The first thing that strikes you about Druid’s New Electric Ballroom is the shockingly spare stage design. The lavish promises of the play’s title are dispelled immediately upon seeing the set. Immense grey walls wrap a raked floor and bare furniture. And with that misconception firmly in place, the gaudy colours of hope, regret and habit splash across the stage in Walsh’s absurdist tragedy.
The setting, while indisputably Irish, is not any physical place, but that recognisable hinterland that borders Beckett and Ionesco, a place where ideas wear the flesh of people. 3 female siblings are trapped in an epic regurgitation of their memories of the New Electric Ballroom. For the youngest, her incarceration in these memories is vicarious- she is so familiar with the stories of a place she’s never been she prompts the elder sisters in their faltering and reluctant retellings of the dashed hopes of romance.
It was interesting to hear some of the audience react to a repeated monologue: its first rendition delivered in a (virtuoso) rush by Rosaleen Linehan, almost in attempt to purge it, had passed many by. The writing is at times so dense that the constant repetition is welcome, allowing first a taste and then a savour of the brilliantly mundane dialogue.
All the performances are strong, but Mikel Murfi and Rosaleen Linehan deserve special mentions, and the play contains one of the most breathtaking moments of theatrical transformation I’ve ever seen.
Enda Walsh is this generation’s Brian Friel.
What’s the purpose of this rev-yoooou Allan? What’s the purpose of this rev-you?

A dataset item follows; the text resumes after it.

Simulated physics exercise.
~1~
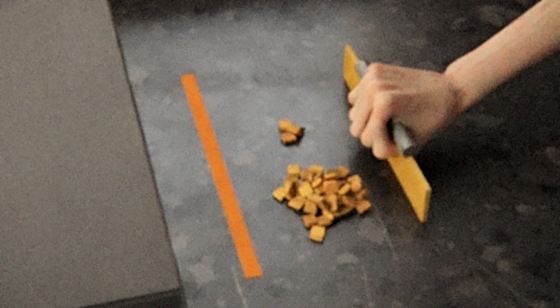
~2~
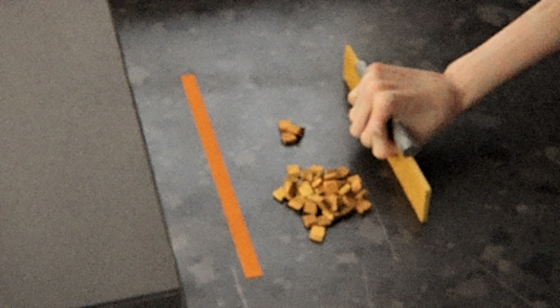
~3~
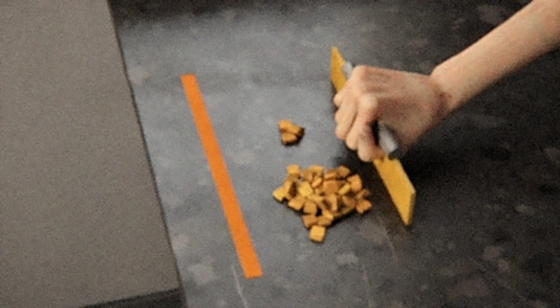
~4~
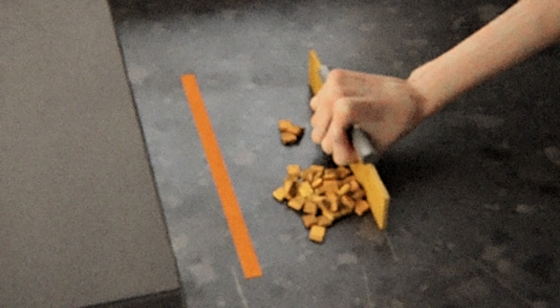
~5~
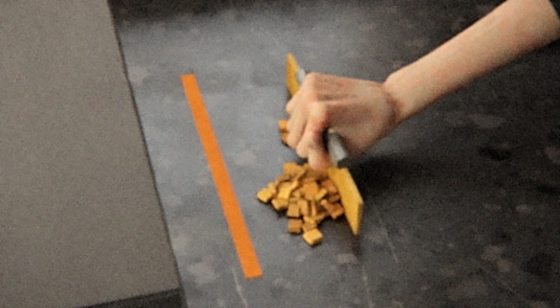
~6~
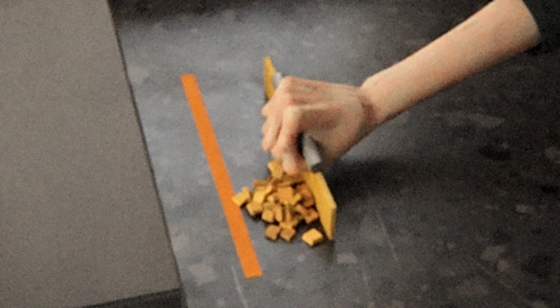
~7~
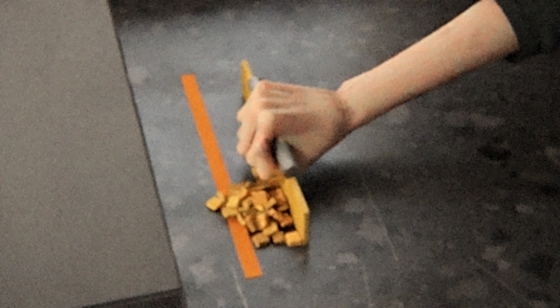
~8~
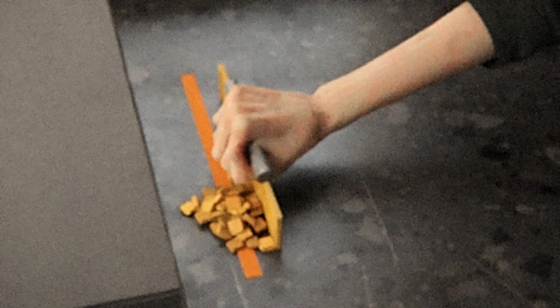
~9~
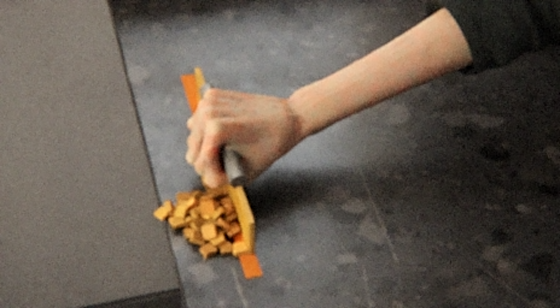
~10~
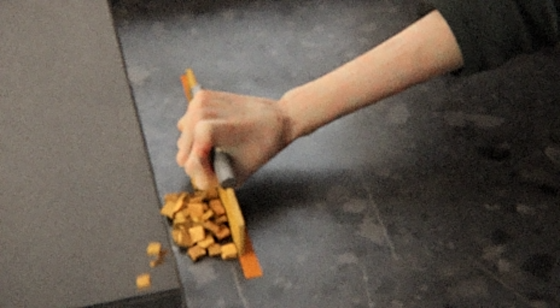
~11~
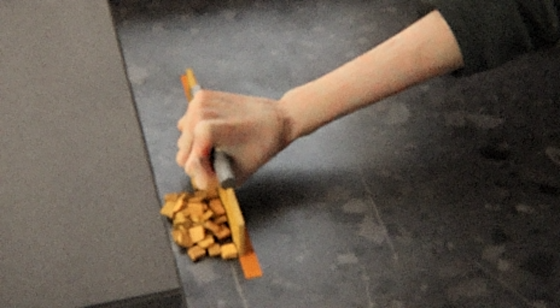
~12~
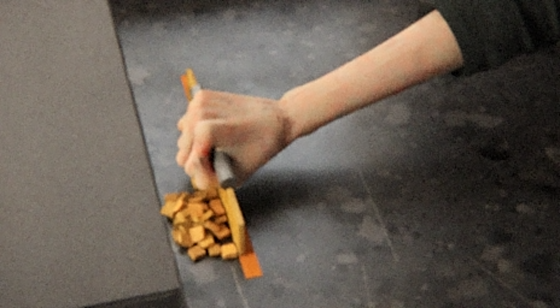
A hand grips a yellow scraper on a dark mottled tabletop, seen from above at an angle, with a strip of orange tape to its left and a grey area beyond the table's edge. Between blade and tape lie a heap of golden-brown cubes and, farther back, a much smaller cluster. The hand slides the scraper left, gathering the larger heap and hiding the small cluster behind the fist. The cubes cross the tape and bunch near the edge. As the blade stops at the tape, a few cubes drop over, while the rest remain piled on the table.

Nice review of a fecking brilliant play. I love hearing Walsh getting bigged up. He’s the real deal.
I like your point about it being set in a place where ideas wear the flesh of people. You wouldn’t have an English degree by any chance would you?
One of my favourite things about it was the humour. Like, everyone was laughing, but laughing at different times. There was never one great big communal belly laugh, just nervous titters or sharp bursts of mirth from various corners of the auditorium. Alienating, Brecht might say, if he wan’t busy being dead.
Yeah, and we had a line all to ourselves!
Oh excellent. Tell me, do you have any links to hand? Any idea if it’s traveling? Is it playing for a while or just a short run?
I think it finishes in Cork tonight unfortunately.
Yes. No. Fish.
Great play. Saw it in Edinburgh last year.
Wouldn’t be surprised if we see it in Dublin before the year’s out.
Hopefully Druid will do a Walsh season some time soon. I saw his two one acts during the Galway Arts Festival last year and they were absolutely breathtaking and terrifying and I was glad the sun was shining when I got out of Druid Lane.